When I heard one side one the story, I was standing on one’s side. After I’d heard both, I am now standing in the middle. It’s kinda strange and doubtful you know. Thinking and judging what is right and wrong. Recalling back what had happened. But I can’t just let it be like that.
I went to look for her and she cried again. I felt way sorry for her, for what she had been through all these months. I had no idea how hard it was for her to suffer it herself. As a guy who doesn’t really talk a lot and don’t really know how to express himself, I did not know what to do but to lend her my shoulder and to wipe off the tears on her eyes.

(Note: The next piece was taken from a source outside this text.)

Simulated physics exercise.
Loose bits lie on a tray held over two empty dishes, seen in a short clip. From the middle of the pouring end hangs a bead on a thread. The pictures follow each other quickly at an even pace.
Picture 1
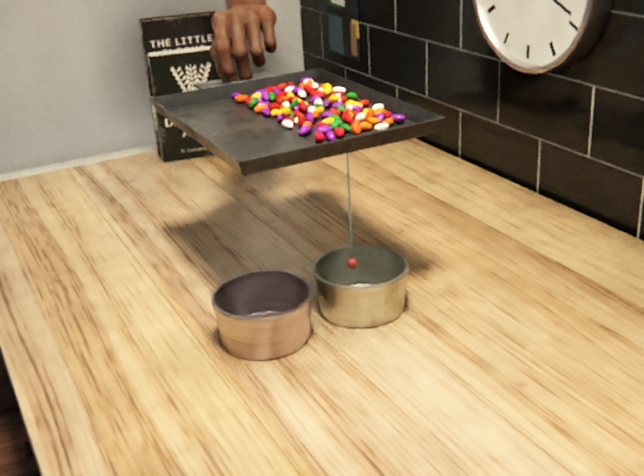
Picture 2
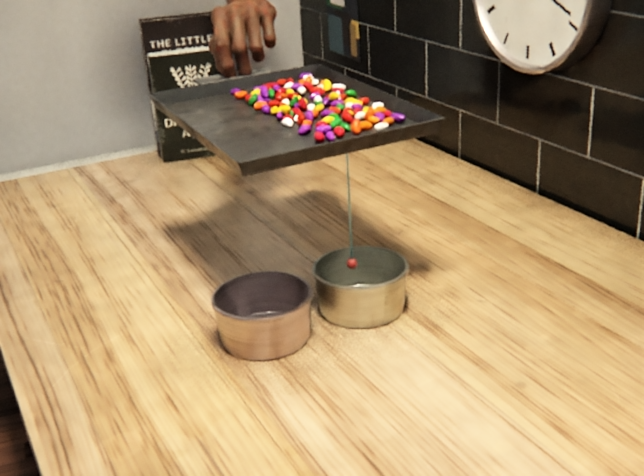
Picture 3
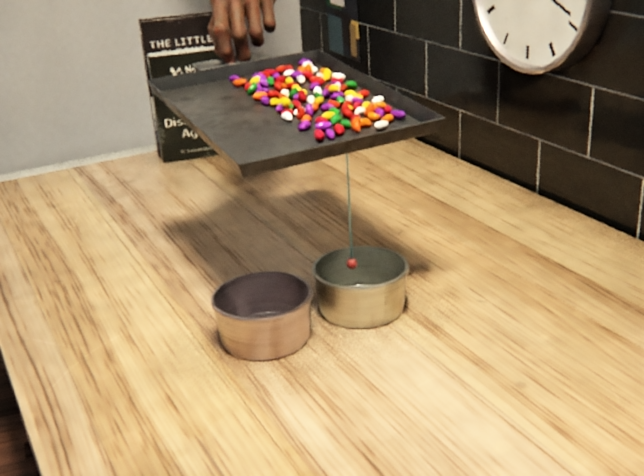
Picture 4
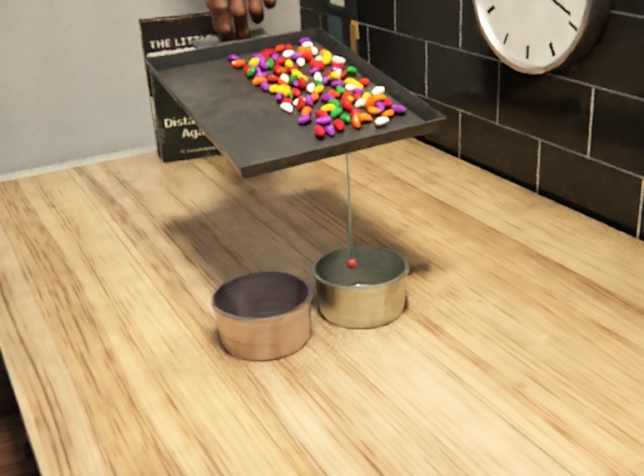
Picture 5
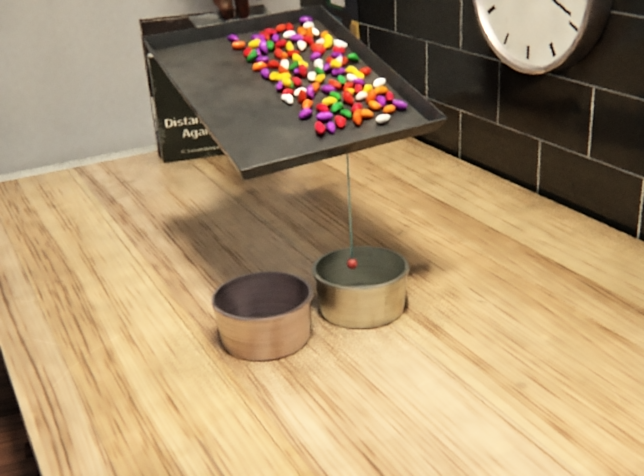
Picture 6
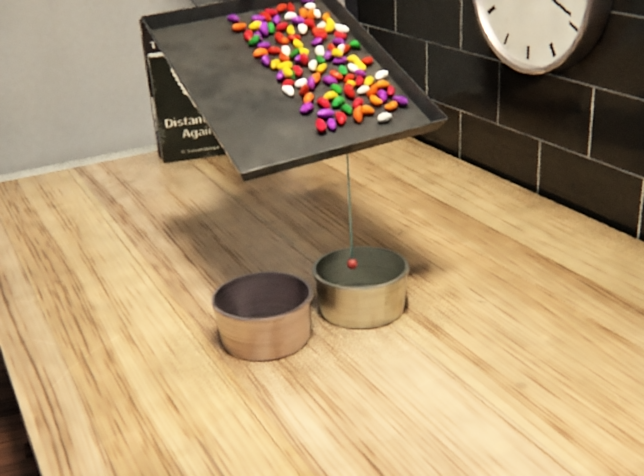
Above a wooden counter, a hand raises the back of a tray of colourful jelly beans.
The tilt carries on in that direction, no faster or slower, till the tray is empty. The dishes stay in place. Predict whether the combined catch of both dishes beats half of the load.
Minority caught.
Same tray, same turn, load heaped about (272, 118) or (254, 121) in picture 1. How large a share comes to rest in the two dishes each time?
It comes to about 10 per cent the first time and about 0 per cent the second.
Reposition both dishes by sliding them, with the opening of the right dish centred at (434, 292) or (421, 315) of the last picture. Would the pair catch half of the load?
The bulk of it and then Short of half.
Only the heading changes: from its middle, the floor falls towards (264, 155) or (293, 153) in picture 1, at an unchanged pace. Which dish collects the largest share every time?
Number one favours the left of the two; number two favours the left of the two.
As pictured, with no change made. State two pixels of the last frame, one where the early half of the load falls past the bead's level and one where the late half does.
About (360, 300) to begin with, then about (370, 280).
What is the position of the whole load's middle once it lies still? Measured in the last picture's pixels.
The centre ends up roughly at (374, 365).
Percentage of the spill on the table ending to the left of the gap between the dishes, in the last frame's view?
It comes to near 20 percent of the spill.
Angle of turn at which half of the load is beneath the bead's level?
That happens at around 90°.
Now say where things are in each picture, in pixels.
In the first picture, corners of the pouring end near (242, 159) and (437, 117), level; middle of the load near (320, 107), jelly beans; left dish near (284, 332); right dish near (385, 301); bead on its thread near (352, 263).
In the second picture, corners of the pouring end near (242, 159) and (437, 117), level; middle of the load near (319, 105).
In the third picture, corners of the pouring end near (243, 161) and (437, 117), tipped barely, level across its low end; middle of the load near (319, 97).
In the fourth picture, corners of the pouring end near (243, 163) and (438, 116), tipped a little, level across its low end; middle of the load near (319, 84).
In the fifth picture, corners of the pouring end near (244, 165) and (439, 116), tipped clearly, level across its low end; middle of the load near (320, 72).
In the sixth picture, corners of the pouring end near (245, 167) and (440, 116), tipped clearly, level across its low end; middle of the load near (321, 60); left dish near (284, 333); right dish near (385, 302).
Shortly afterwards, tray tipped steeply; the bulk on the tray; near a quarter in the air.
Next, tray tipped past a quarter turn; only a few on the tray; only a few in the left dish; the bulk outside both; near a quarter in the air.
Some moments later, tray tipped past a quarter turn; only a few in the left dish; only a few in the right dish; all but a few outside both.
In the end, tray tipped past a quarter turn; only a few in the left dish; only a few in the right dish; all but a few outside both.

How come I never realize it all the while. Maybe I was so selfish all this while. I didn’t really think of what she felt before. I’m not saying that she is not wrong and I'm not changing what I thought of before. I’m not on her side and I'm not saying that what I’d heard before is not what it seemed to be either. Everything is over and let the bygone be bygone. I just feel that it is real bad and unfair if I keep on treating her the way I treated her last time.
To my fellow course mates, we’ve only just been together for two years and there is more than half of it to go before all of us graduates and leaves apart. Why things have to turn out to be like this? Why all the ‘pretend-pretend’ and ‘acting-acting’??
I know, part it was all started because of me. At least I think it was. But let me tell all of you, that I’ve already forgiven her now. What happened last time, let it be lah. I admit I have guilt as well. I am very sorry to her. Why we have to be so stubborn and become so hatred because of just a small matter. One misunderstood lead to such a big news. Get over it. And let a new life begin.
Can all ALL OF US just be like last time? Like how we did in the very first semester. Don’t be so naïve and narrow minded anymore. This is not so professional ok. Come on, think of it. What would YOU feel if a bunch of friends boycott you and even worse, they talk things behind your back? What is your feeling when you wanted to be close again with your course mates (or your circle) but there was always no chance to get near them.
After I’ve posted this up, I am sure there will be many judgments from the others. I don’t care what they think of me. I just want things back to be normal. And nop...I’m not doing this because she asked me to. I wrote this out all because I feel that some things are not going very well anymore.
So again I BEG all of you who are involved, pleeease do not continue to be like this ok? After all, this is our university life. Let it be a happy one.
Lastly, I apologize if what I've said offended anyone. Somebody must raise the matter in order to solve it. All I want is just to make things back as before. Give her another chance ok?
PS: I am very clueless of what to do anymore therefore I hope this will help. I know some of you who have been reading my blog.